欲しいところに欲しい玉が、欲しいタイミングできっちり飛んできて、しかもそれを超える心地よい裏切りに満ちていた。
— コバヤシ (@lastbreath0902) 2018年3月27日
先は期待できるのに予測不能で、でも納得と満足があって。起伏と安定が同居する見事な運びが、最初から最後まで力強く流れ続けた。
それぞれの立場で、それぞれの強さと欠損を抱えたキャラクターたちが、生き生きと脈を打っていた。
— コバヤシ (@lastbreath0902) 2018年3月27日
どうしようもなく胸を打つ衝動に突き動かされ、必死に走る少女(とオッサンオバサン)が、とても愛おしく思えた。一歩ずつの成長と変化、お互い混じり合う影響が、シーンごとにはっきり感じられた。

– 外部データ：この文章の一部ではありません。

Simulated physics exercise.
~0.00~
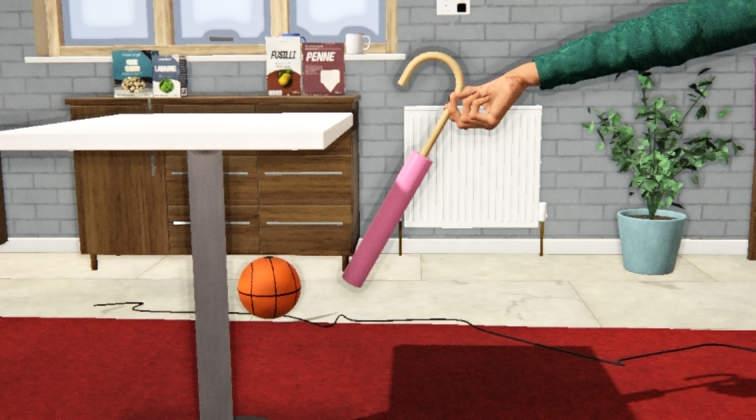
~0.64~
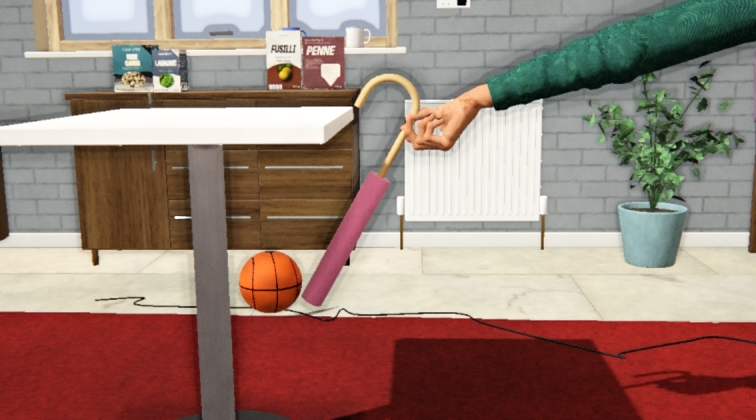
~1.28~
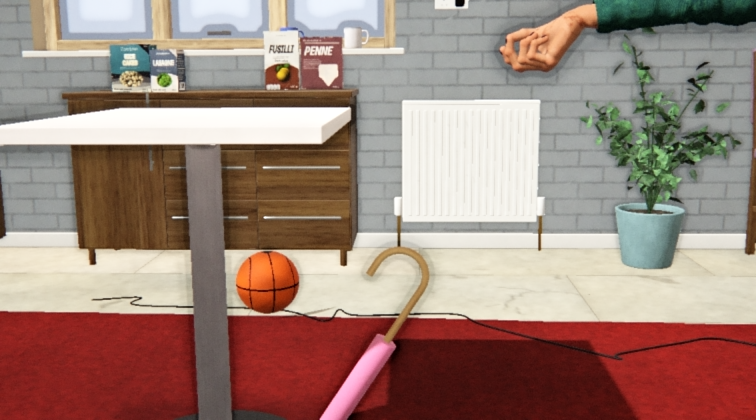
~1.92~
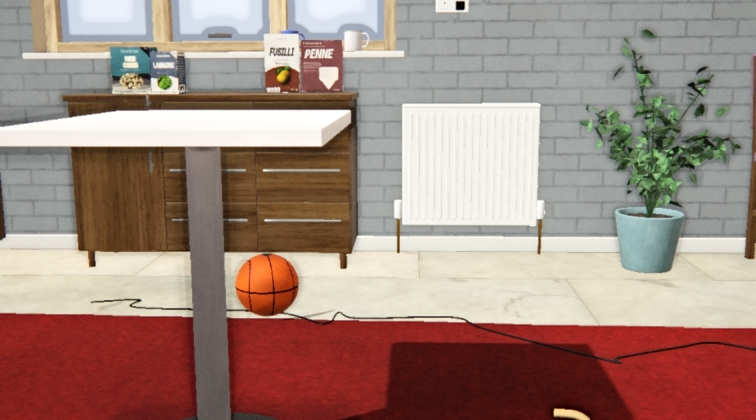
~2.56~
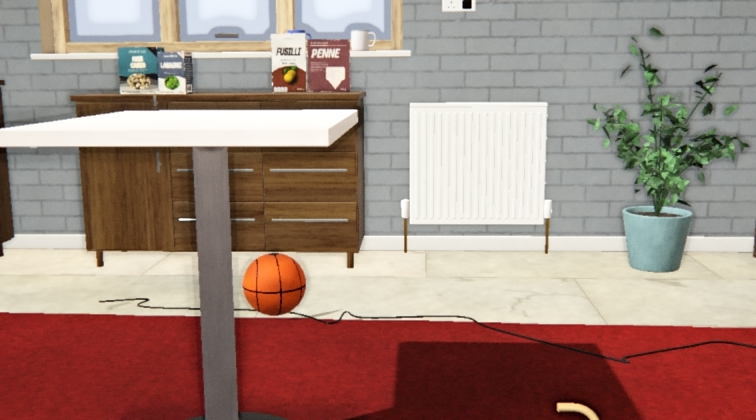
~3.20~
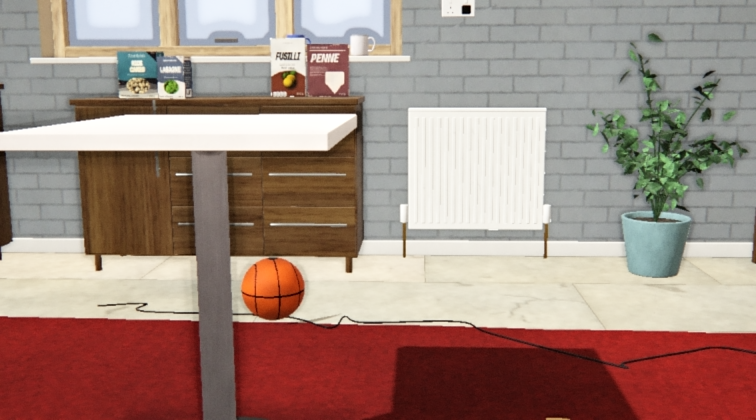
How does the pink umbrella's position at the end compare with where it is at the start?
At the start it is held up in the air by the hand, just right of the table. At the end it is down on the floor and farther to the right, almost entirely out of view at the bottom.
A pink umbrella with a curved, light wooden handle is held upright at a slant by a hand in a green sleeve, just right of a white table. The hand moves it left and slightly down, bringing the crook to the table's edge. The fingers let go and the hand draws back to the upper right as the umbrella slips off and drops. It tips over and ends up fallen on the floor, with only a bit of its handle showing at the bottom, right of the middle. The table stays put, and the orange basketball rests behind it.
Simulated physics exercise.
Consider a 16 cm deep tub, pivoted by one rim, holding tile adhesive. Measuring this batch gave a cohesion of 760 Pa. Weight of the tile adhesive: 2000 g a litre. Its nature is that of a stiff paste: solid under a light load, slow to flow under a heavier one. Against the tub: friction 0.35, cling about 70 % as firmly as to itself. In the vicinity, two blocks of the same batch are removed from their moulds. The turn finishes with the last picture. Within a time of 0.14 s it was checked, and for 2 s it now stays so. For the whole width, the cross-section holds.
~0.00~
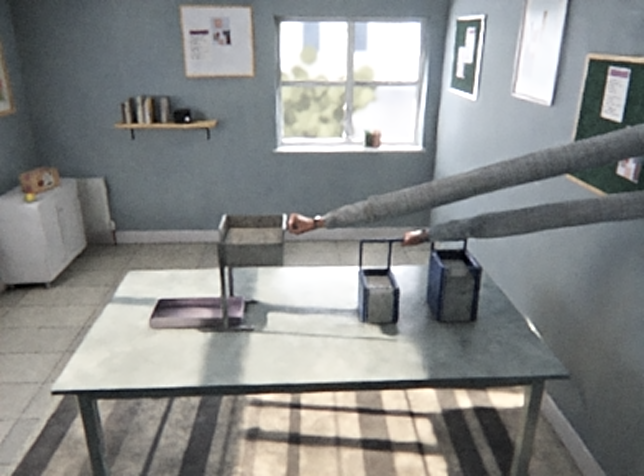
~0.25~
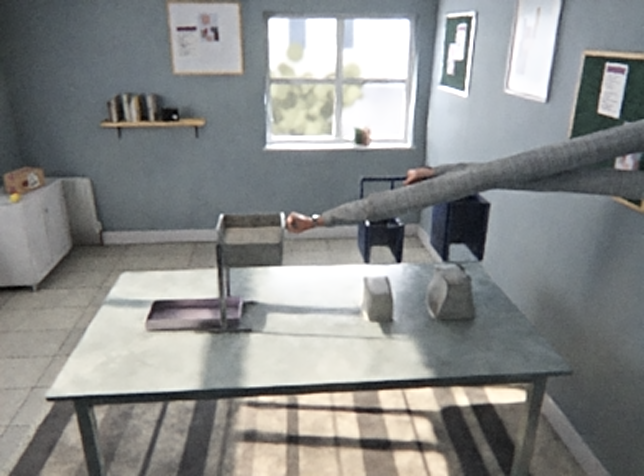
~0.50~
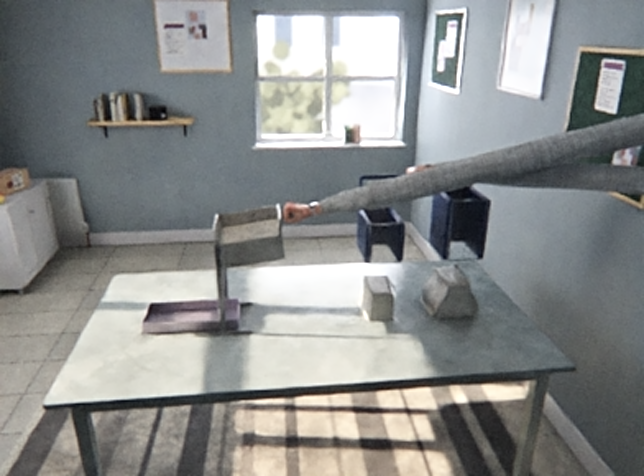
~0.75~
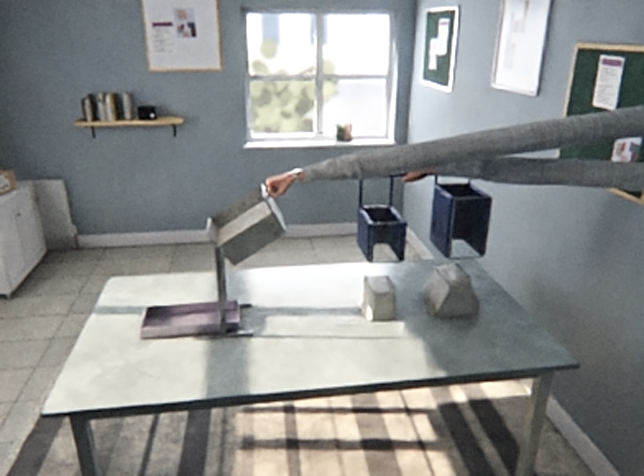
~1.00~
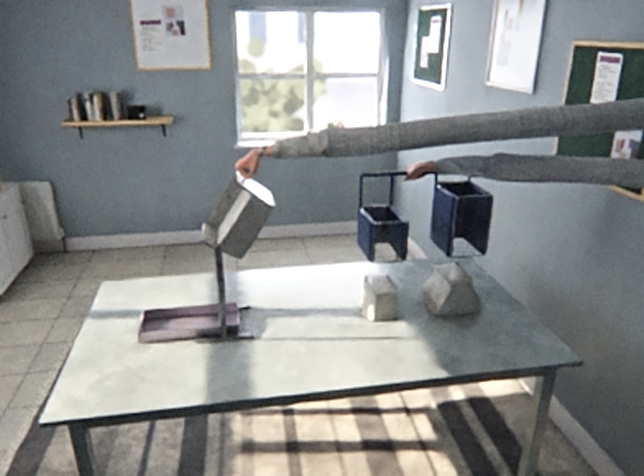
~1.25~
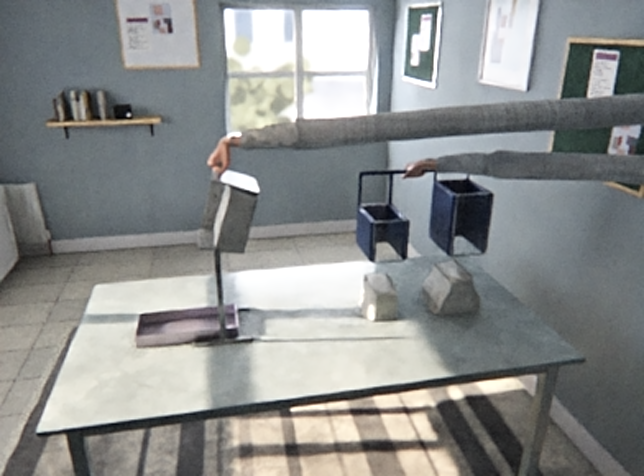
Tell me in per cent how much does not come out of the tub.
Something like 100 per cent stays in.
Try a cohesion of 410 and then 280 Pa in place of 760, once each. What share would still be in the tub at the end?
You'd see 90 percent the first time and 70 percent the second.
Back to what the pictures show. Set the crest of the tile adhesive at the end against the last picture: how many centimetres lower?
About 1 cm.
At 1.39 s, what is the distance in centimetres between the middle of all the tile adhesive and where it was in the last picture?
It has moved around 1 centimetres.
After 1.39 s, the tub is at 74 degrees and holds 100 %.
After 1.56 s, the tub is at 74 degrees and holds 100 %.
After 1.73 s, the tub is at 74 degrees and holds 100 %.
After 1.90 s, the tub is at 74 degrees and holds 100 %.
After 3.25 s, the tub is at 74 degrees and holds 100 %.
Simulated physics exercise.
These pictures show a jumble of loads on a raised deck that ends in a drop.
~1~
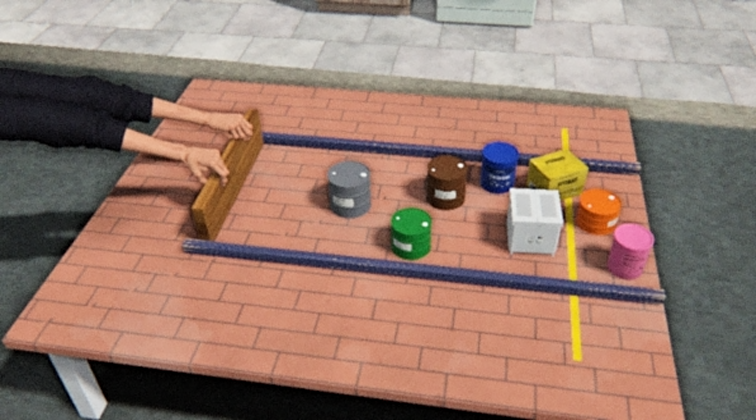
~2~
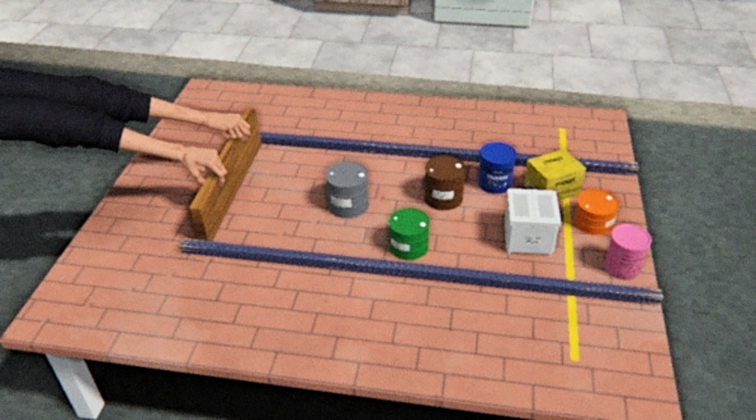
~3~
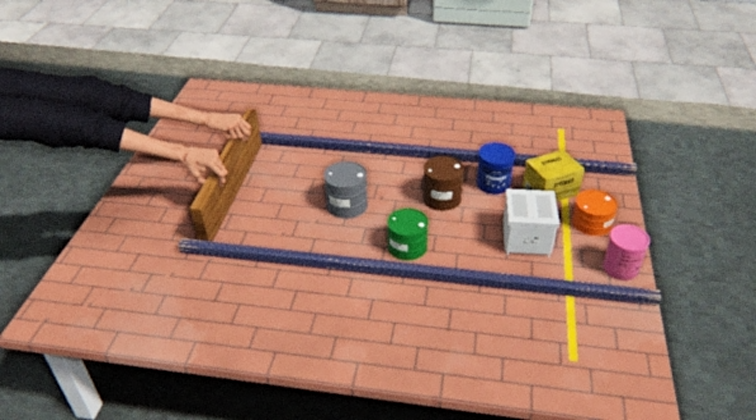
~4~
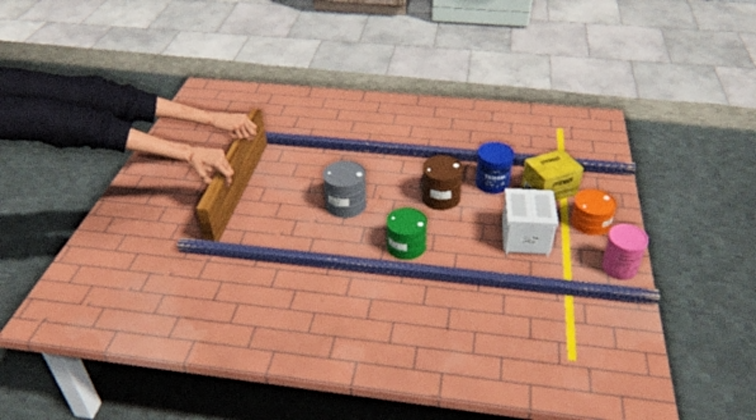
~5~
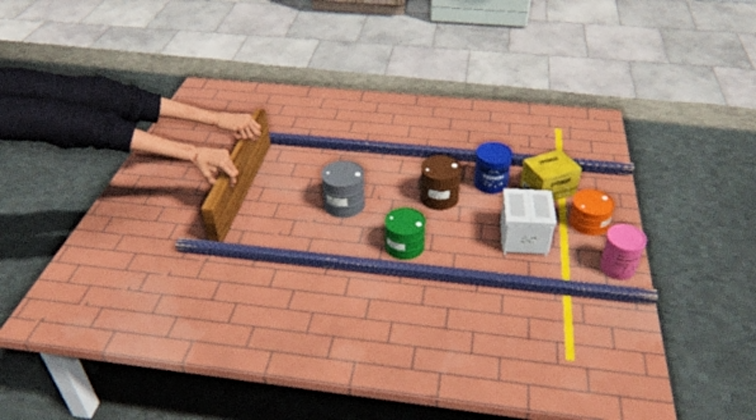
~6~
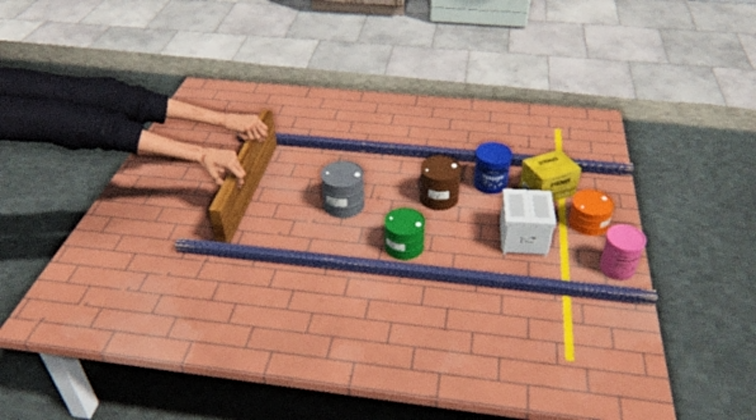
A brick-patterned table with white legs stands on dark ground beside pale paving, seen from above at an angle. Two dark-sleeved arms hold a wooden plank at left, while between two dark blue rails sit grey, green, brown and blue drums, a white box, and a yellow box, orange drum and pink pail near a yellow line. The hands first barely move, then slide the plank slightly right, untouched objects staying put as the view drifts very slightly.
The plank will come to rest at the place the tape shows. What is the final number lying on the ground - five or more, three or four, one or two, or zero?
The fall count stops at one or two.
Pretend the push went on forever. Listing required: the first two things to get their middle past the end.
Pink pail, then white tote.
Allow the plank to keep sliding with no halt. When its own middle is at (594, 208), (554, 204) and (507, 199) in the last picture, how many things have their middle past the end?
Place by place: 4, 1 and 0.
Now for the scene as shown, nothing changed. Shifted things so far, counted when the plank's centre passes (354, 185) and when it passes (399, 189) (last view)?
First 1 and then 3.
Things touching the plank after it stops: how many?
Number: 4.
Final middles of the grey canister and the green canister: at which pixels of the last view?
Grey canister at (589, 219), green canister at (588, 256).
A little later, none off yet; pink pail at rest near (622, 253); orange canister at rest near (591, 213); yellow box at rest near (550, 178).
Next, none off yet; pink pail at rest near (622, 253); orange canister at rest near (592, 212); yellow box shifted a little near (560, 178).
When it is over, the number that fall off is one or two; down, pink pail.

良いところが山のようにある、圧倒的にテクニカルでチャーミングなアニメだった。毎回いい最終回で、満足感と期待感を一切裏切られず、楽しく見続けることが出来た。
— コバヤシ (@lastbreath0902) 2018年3月27日
宇宙よりも遠い場所、素晴らしい仕上がりでした。圧倒的な完成度と、それを使いこなすセンスと情熱が、あらゆる場所で唸ってました。
一つの旅が終わって、その先にまだ旅があること。幕が下りた物語の『これから』を、心から信じられること。
— コバヤシ (@lastbreath0902) 2018年3月27日
それはあらゆる物語が目指しつつ、真実到達するのが難しい極地ですが、センスと才能と熱意と、動員できるもの全てを振り絞って物語をそこまで引っ張った、腕力と洒脱のあるアニメでした。
兎にも角にもパワフルで巧妙で、いしづかあつこ監督の才能を300%増しで確信させられるような、素晴らしい出来でした。他スタッフの方々も、ホント最高でした。
— コバヤシ (@lastbreath0902) 2018年3月27日
視聴者を静かに送り出してくれる最終話の誠実含め、非常に優れたアニメだったと思います。ありがとうございました、お疲れ様でした。